When he’s not in town, I am not quite here either. I get it all done, and I eat my cereal, or skip dinner, or go out with my girlfriends, or attend the barmitzvah solo. And it’s easy. And even fun.

But I feel like a big red balloon that’s been let go, left to float above the leafy trees of responsibility and accountability. It’s big and blue and airy up there – and kinda scary. Actually, a lot scary. Not because if anything happens to the kids, G-d forbid, it’s all on me. Not because if anything happens to me, G-d forbid, one of those kids will have to figure it out for a bit. Not because it’s exhausting, emotionally and physically, being mom and dad for those days. All of that is true, and for single parents everywhere that is indeed the reality every day, not just some days.

It’s scary because I’m alone with me. I switch to airplane mode. I disconnect.

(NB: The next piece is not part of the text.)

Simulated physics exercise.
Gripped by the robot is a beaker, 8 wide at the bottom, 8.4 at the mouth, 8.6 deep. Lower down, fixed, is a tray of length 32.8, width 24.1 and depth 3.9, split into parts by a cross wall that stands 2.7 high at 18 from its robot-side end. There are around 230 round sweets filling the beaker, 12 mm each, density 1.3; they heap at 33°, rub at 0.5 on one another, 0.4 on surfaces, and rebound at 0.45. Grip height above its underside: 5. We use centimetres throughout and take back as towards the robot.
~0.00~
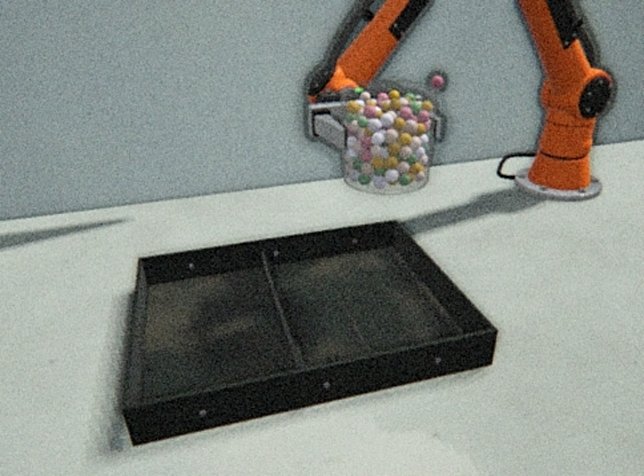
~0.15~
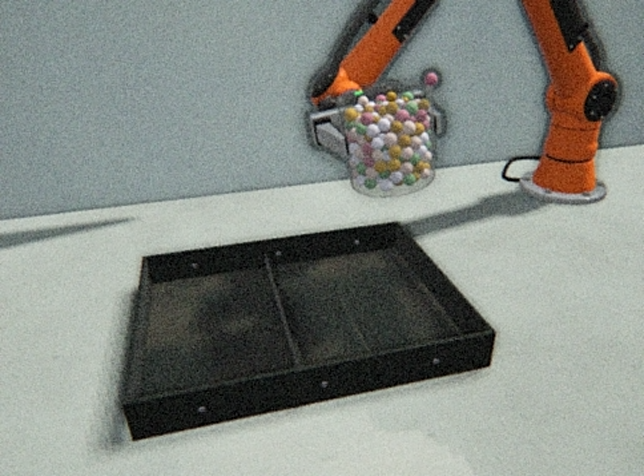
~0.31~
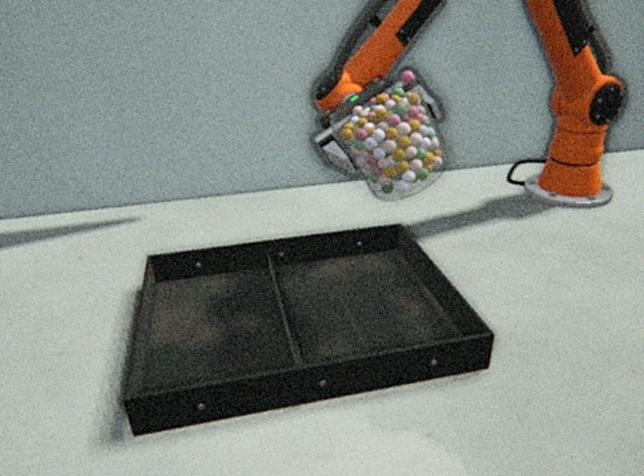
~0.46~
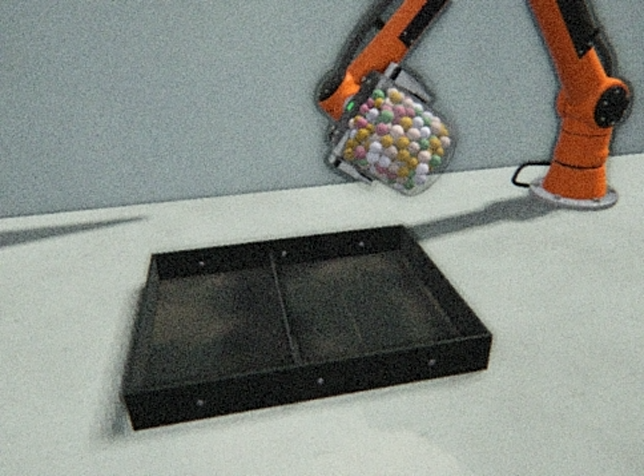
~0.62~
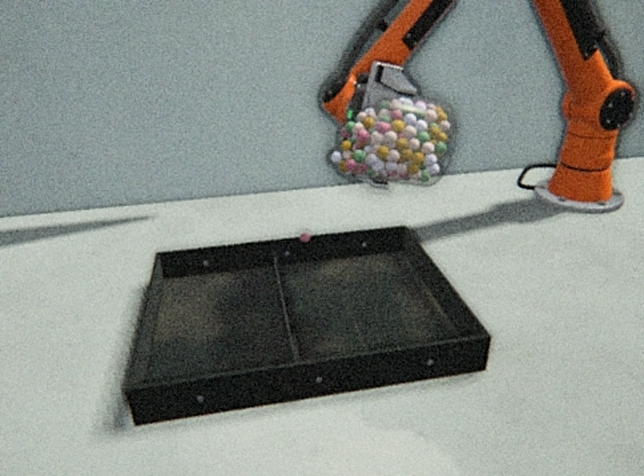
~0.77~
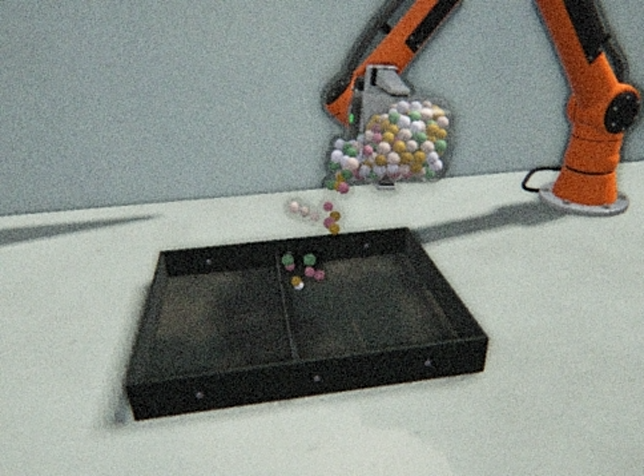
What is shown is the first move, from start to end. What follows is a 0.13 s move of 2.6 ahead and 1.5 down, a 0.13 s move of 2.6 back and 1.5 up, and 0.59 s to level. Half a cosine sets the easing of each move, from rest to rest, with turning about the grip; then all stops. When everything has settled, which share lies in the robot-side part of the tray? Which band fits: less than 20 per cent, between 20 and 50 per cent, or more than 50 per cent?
It falls between 20 and 50 per cent.
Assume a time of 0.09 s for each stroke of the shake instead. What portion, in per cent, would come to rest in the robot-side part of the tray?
Roughly 25 percent would.
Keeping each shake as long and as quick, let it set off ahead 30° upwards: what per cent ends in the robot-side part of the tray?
Roughly 35 percent of it.
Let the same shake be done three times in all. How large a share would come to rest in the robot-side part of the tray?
In that case, some 40 per cent.
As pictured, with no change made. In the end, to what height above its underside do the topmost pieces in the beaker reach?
Around 8.0 cm up.
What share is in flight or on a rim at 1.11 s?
Some 5 percent.
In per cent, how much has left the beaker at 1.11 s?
Around 35 percent at that moment.
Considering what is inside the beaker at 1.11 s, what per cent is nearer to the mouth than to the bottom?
Some 45 percent is in that half.
After 1.11 s, tilted 80° forward, highest piece 22 above the table; 154 in the beaker, 45 in the robot-side part, 20 in the far-side part, 11 in flight or on a rim.
After 1.45 s, tilted 16° forward, highest piece 23 above the table; 146 in the beaker, 61 in the robot-side part, 23 in the far-side part.
After 1.82 s, level, highest piece 24 above the table; 146 in the beaker, 60 in the robot-side part, 24 in the far-side part.
After 2.87 s, level, highest piece 24 above the table; 146 in the beaker, 60 in the robot-side part, 24 in the far-side part.
At rest, 146 in the beaker, 60 in the robot-side part, 24 in the far-side part. That is 26 % in the robot-side part of the tray.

Because, after 16 years, four kids, one dachshund, two countries, a bunch of schools and home loans and jobs, two minivans and a gazillion flights, he is the tether that keeps me grounded. Gives me perspective. Keeps it real. Even when real is not pretty. And those blow-out arguments are still happening, with stakes now way higher than $2 a minute and we are breathing down each other’s necks instead of transatlantic phone lines.

But pretty or not, real feels better than auto-pilot.

If it’s Thursday it must be LA. But that seatbelt sign will go off.

And airplane mode will switch to fully functioning 4G.